At Philippi, the Army of the Republicans led by Cassius and Brutus (who had assassinated Julius Caesar, who had attempted to become an emperor/dictator, two years earlier) met to fight against the Imperial Army led by the successors of Julius Caesar, Octavian and Mark Anthony. Although the Republican Army was more capable, skilled and bigger they were defeated and both Cassius and Brutus committed suicide. The winners of that battle, finally, were the Imperials with their army, Octavian and Mark Anthony.

So the battle of Philippi marks the end of an entire period of Roman history, the Republican Period, and the beginning of a new period, the Imperial Period, something which made this battle extremely important in Roman history. This is the reason why both Octavian and Mark Anthony decided to remodel the City of Philippi, and to give the city (although it was really a village and not a city) all the rights of a Roman colony – to settle their veterans from both the armies and to give to Philippi freedom from taxes. So, Philippi got special privileges, a special political system, which applied directly to Rome.

In the letter of the Apostle Paul to Philippi we find a word related with policy and the political system, mentioned 2 times but is not mentioned in any other book of the New Testament.  This word, used by the Apostle πολιτευεστε, means, dealing in a political way (worthy of the Gospel) or our political situation/system (is in heaven.) In Philippians 3:20, Paul is saying, “Philippians, we are proud because you have an exceptional system offered to you by the Romans, but don’t forget that your political system actually is in heaven.” This is the little village that the Apostle Paul visited in the middle of the 1st century AD. There he established the first Christian church on European soil starting his mission west.

Before it came here the gospel was only in Asia.

The City of Philippi was a Christian center and a living city until the 8th century AD. At 8 AD there were earthquakes in the area and the city was ruined completely and abandoned and almost forgotten.

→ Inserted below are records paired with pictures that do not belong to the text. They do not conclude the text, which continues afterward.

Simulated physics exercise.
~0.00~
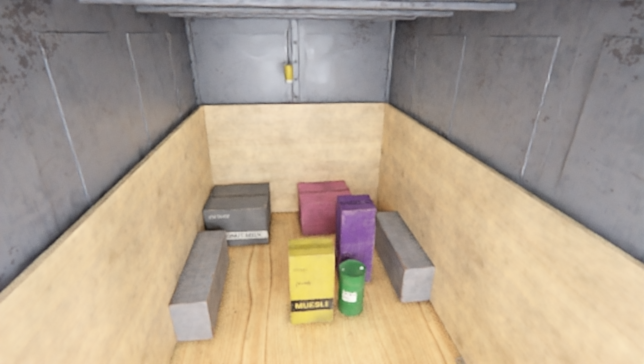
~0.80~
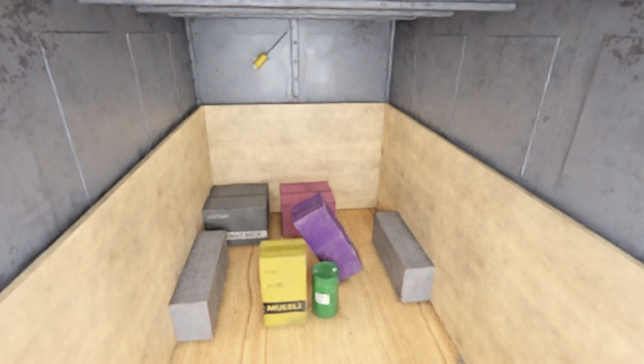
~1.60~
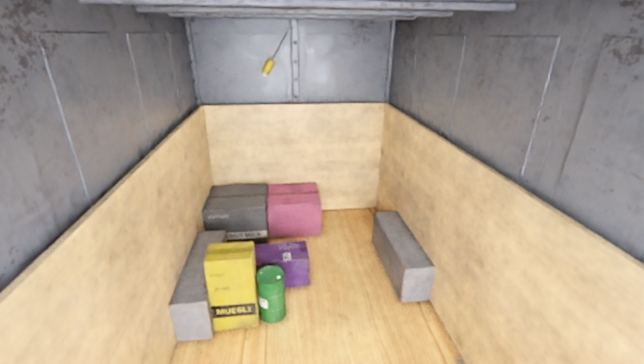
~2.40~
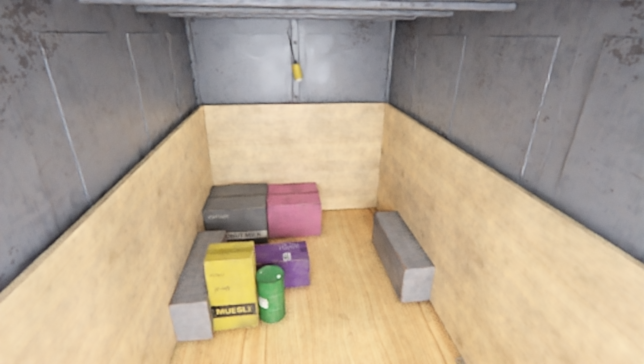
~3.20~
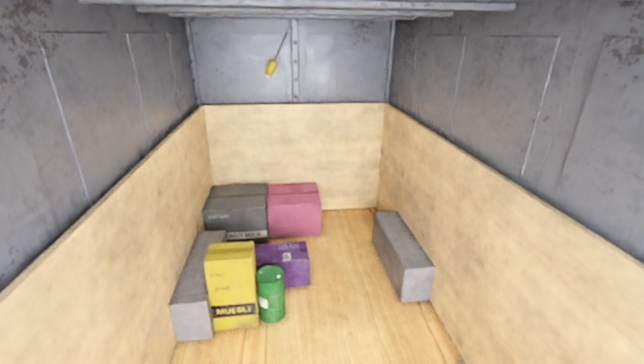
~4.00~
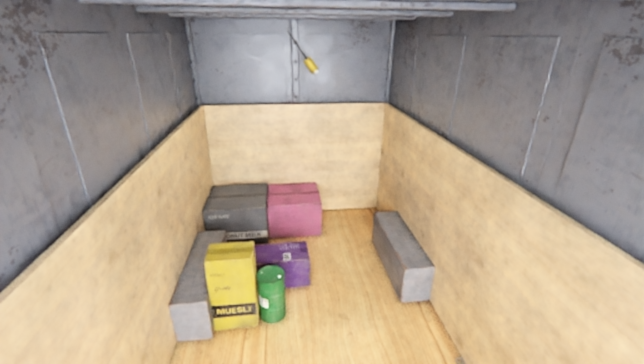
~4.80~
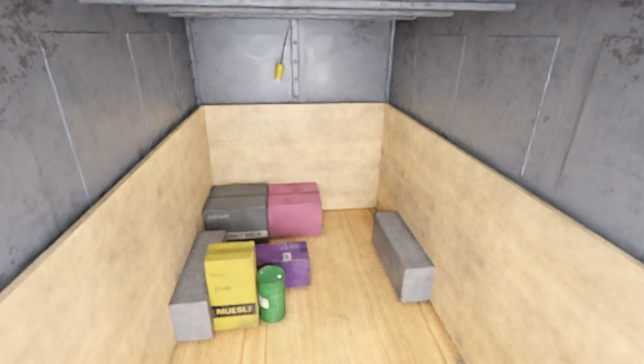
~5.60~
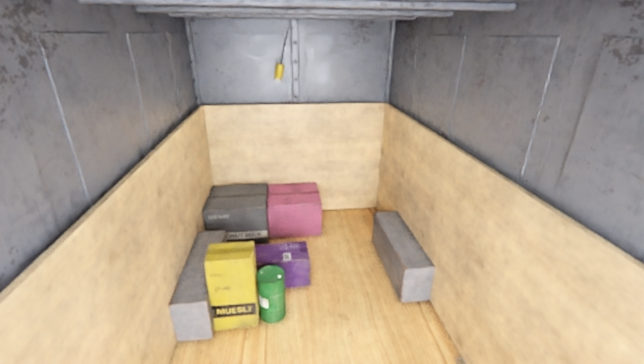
A purple box stands among a yellow box, a green canister and a pink box on the wooden floor of a van's load bay, seen from a fixed, raised view facing forwards. A dark grey box sits at the back left, pale wheel boxes line both sides, and a yellow lamp hangs ahead. The lamp swings as the purple box tips leftwards, and the yellow box, canister and pink box slide left. The purple box then drops onto its side while the others slide farther left, still upright. The lamp keeps swinging, but the load stays put, the grey box never having moved.
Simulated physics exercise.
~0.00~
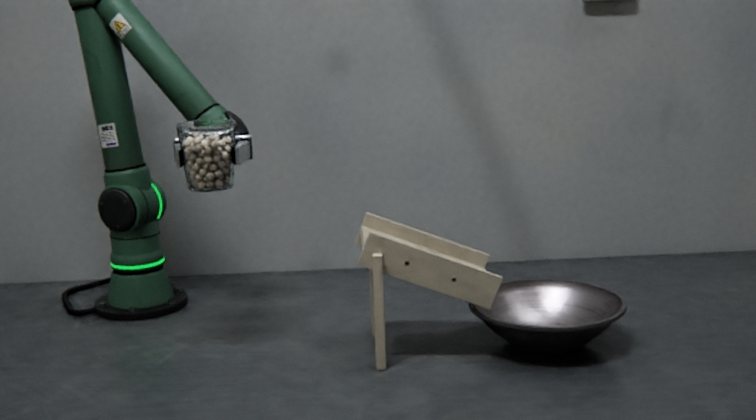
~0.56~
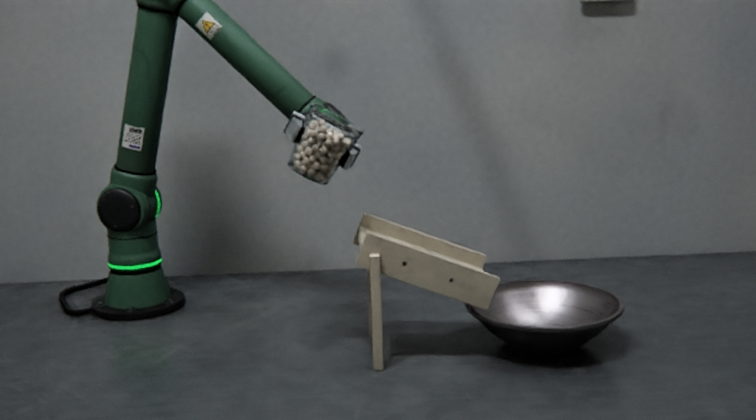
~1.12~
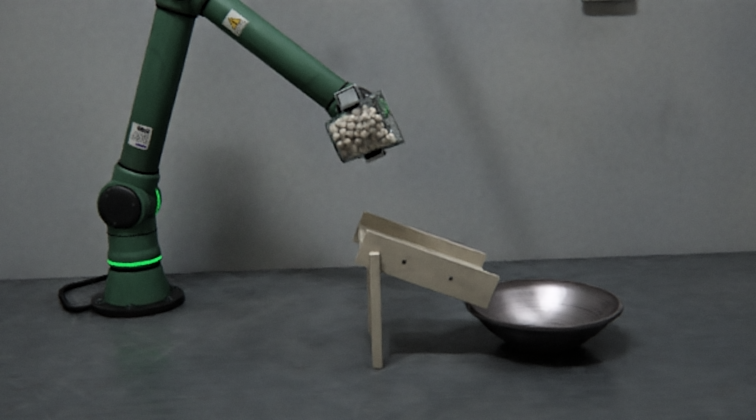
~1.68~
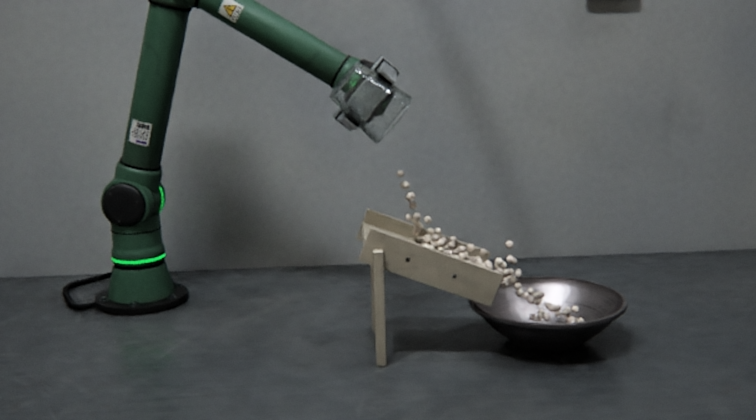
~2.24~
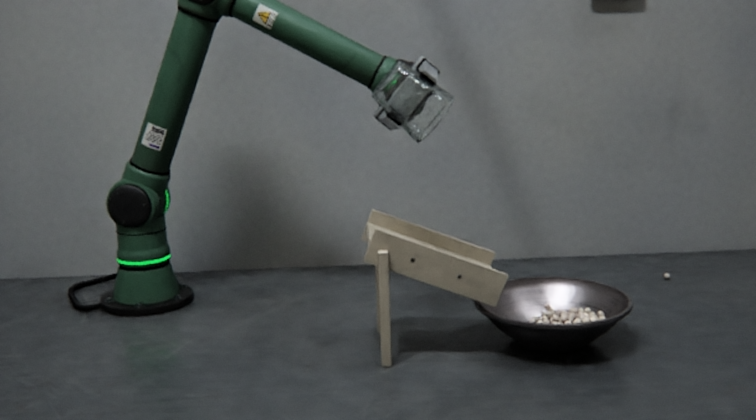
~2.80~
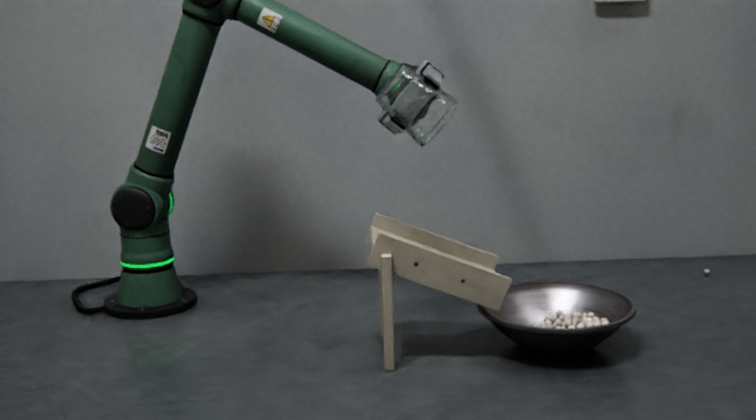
In a gray room, a green robot arm tips beads down a chute into a bowl.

Now the main city became the port city of Neopolis and so in the next century, 9 AD, Neopolis became a small Christian center and for the first time the city of Neopolis decided to change the name of their city, which didn’t look very much like the meaning of their name, New City, and to name the city the City of Christ. So, it was called Christopolis, the City of Christ, from 9th century to the 15th century.

In the 15th century the Ottomans came to the city and it became a became major station of their cavalry. The Ottomans came to the city, made a military base – a main station for their cavalry and from the word καβαλάριά, ka-va-la-ri-a, the city was renamed to Kavala, which is its present name. So, Kavala, Christopolis, and the Biblical Neopolis, are the same city.

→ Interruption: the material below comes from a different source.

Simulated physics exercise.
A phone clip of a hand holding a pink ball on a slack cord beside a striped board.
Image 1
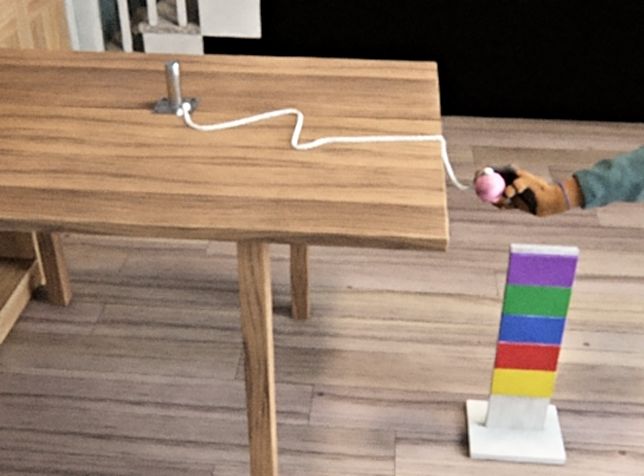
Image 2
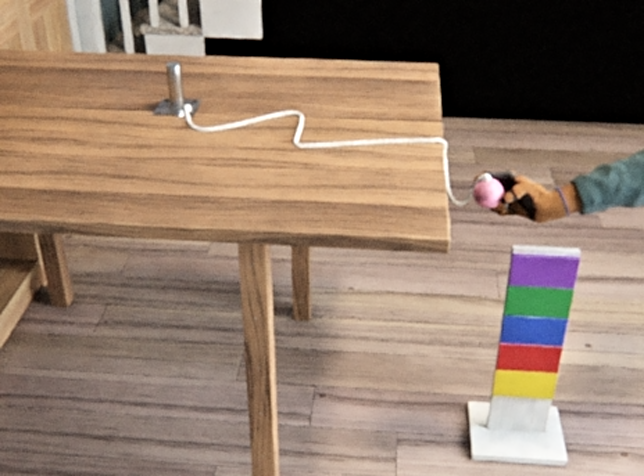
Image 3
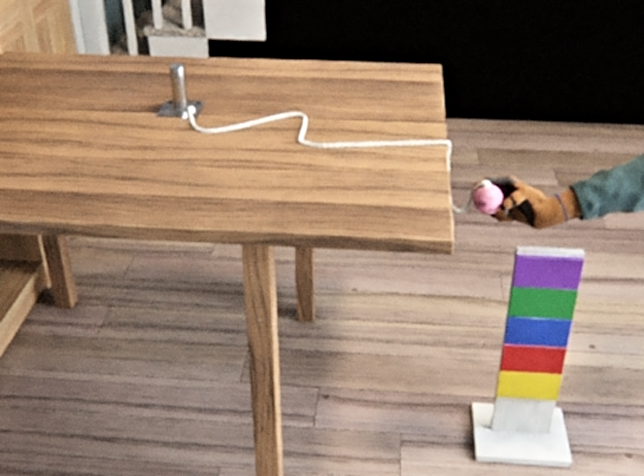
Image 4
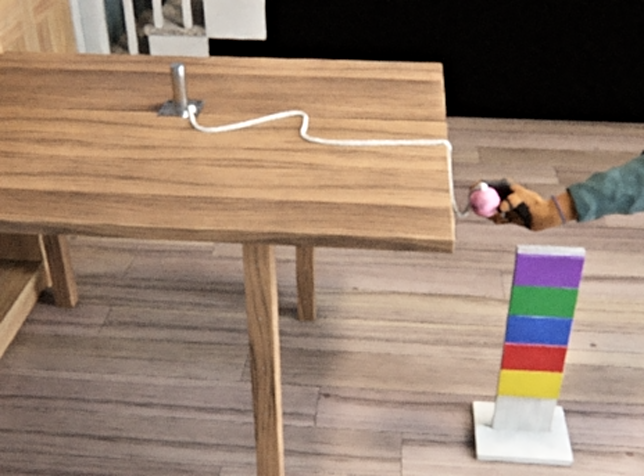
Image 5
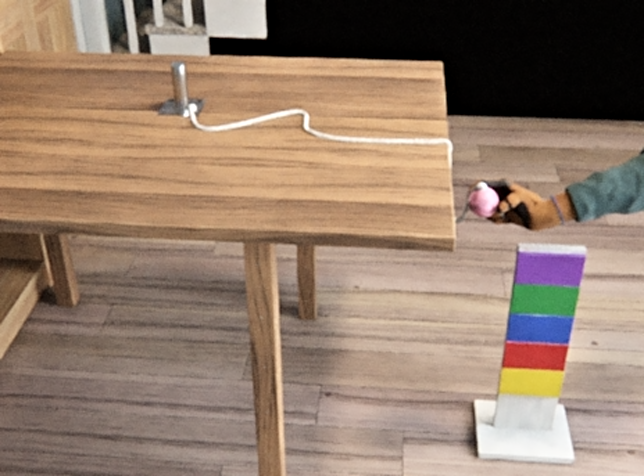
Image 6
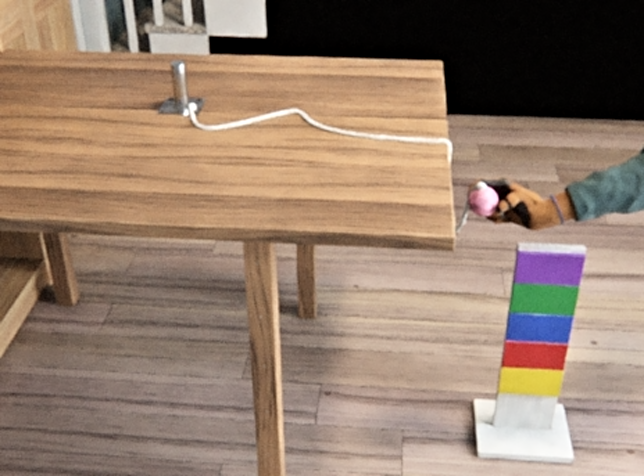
A white cord shifts slightly across a wooden table, seen from above and to one side in a room with a plank floor. It runs from a metal post at the left over the right edge to a pink ball in a gloved hand, above a board striped purple, green, blue, red and yellow. The cord's bend gradually smooths while the hand stays nearly still and the view drifts slightly.
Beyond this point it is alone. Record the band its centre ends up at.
Centre ends at red.
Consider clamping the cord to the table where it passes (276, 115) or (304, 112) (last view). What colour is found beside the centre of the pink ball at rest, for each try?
In order: Blue; blue.
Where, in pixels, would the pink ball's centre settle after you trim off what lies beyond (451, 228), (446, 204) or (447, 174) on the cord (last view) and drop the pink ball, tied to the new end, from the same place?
About (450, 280), then (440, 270), then (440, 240).
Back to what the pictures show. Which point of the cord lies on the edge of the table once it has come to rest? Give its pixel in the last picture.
That point sits at about (376, 137).
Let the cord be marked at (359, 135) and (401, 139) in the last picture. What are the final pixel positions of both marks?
To (429, 128) for the first and to (446, 154) for the second.
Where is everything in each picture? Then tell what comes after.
The first frame shows pink ball (490, 188); purple (542, 272); green (537, 302); blue (532, 331); red (528, 358); yellow (523, 384).
The second frame shows pink ball (488, 194); cord through (192, 126) (270, 117) (297, 137) (371, 142) (444, 163).
The third frame shows pink ball (488, 200).
The fourth frame shows pink ball (485, 202); cord through (196, 126) (273, 117) (305, 137) (394, 143) (449, 181).
The fifth frame shows pink ball (483, 202).
The sixth frame shows pink ball (483, 202); cord through (197, 124) (274, 115) (336, 131) (425, 141) (446, 208).
Early on, ball near (460, 343); level with red.
Midway, ball near (404, 315); level with red.
Near the end, ball near (450, 332); level with red.
Finally, ball near (427, 327); level with red. Its middle rests at the red band.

Minarets are a sign of the mosques. The Muslim population in this area of Kavala is about 100,000 people, which is 1% of the Greek population. 

Right after the genocide against the Greeks, in Turkey in 1922, there was an exchange of population between Greece and Turkey. 300,000 Turks from Greece went to Turkey and approximately 2 million Greeks from Asia Minor came to Greece.  These people in Kavala decided to make up their own group, among themselves, and to  identify themselves as Greek Muslims, not Turks. This is the reason they were not included in that exchange of population by the treaty of Lausanne of 1922.

In the street stands a big aqueduct, Roman style, built 400 years ago (16th century.) It was built by Suleiman the Magnificent, who also built the walls of Jerusalem.

In Kavala there is a church dedicated to St. Nicholas in front of which is a monument with a mosaic commemorating the coming of the Apostle Paul to Kavala. On the mosaic the Macedonians are calling the Apostle Paul from Asia, from Troas to Europe. The mosaic shows the Apostle Paul coming out of his boat and stepping to the front of Neapolis. (Acts 16:11)

We are Christians today in the west because one day in the middle of the 1st century AD in this port of Kavala a ship came bringing a person holding some scrolls and the scrolls were the New Testament, the message of the gospel. Kavala, Greece is the gate of the gospel for all the western world. 

We departed from Neoplois to go to Drama, another city close to Kavala, where we had a performance.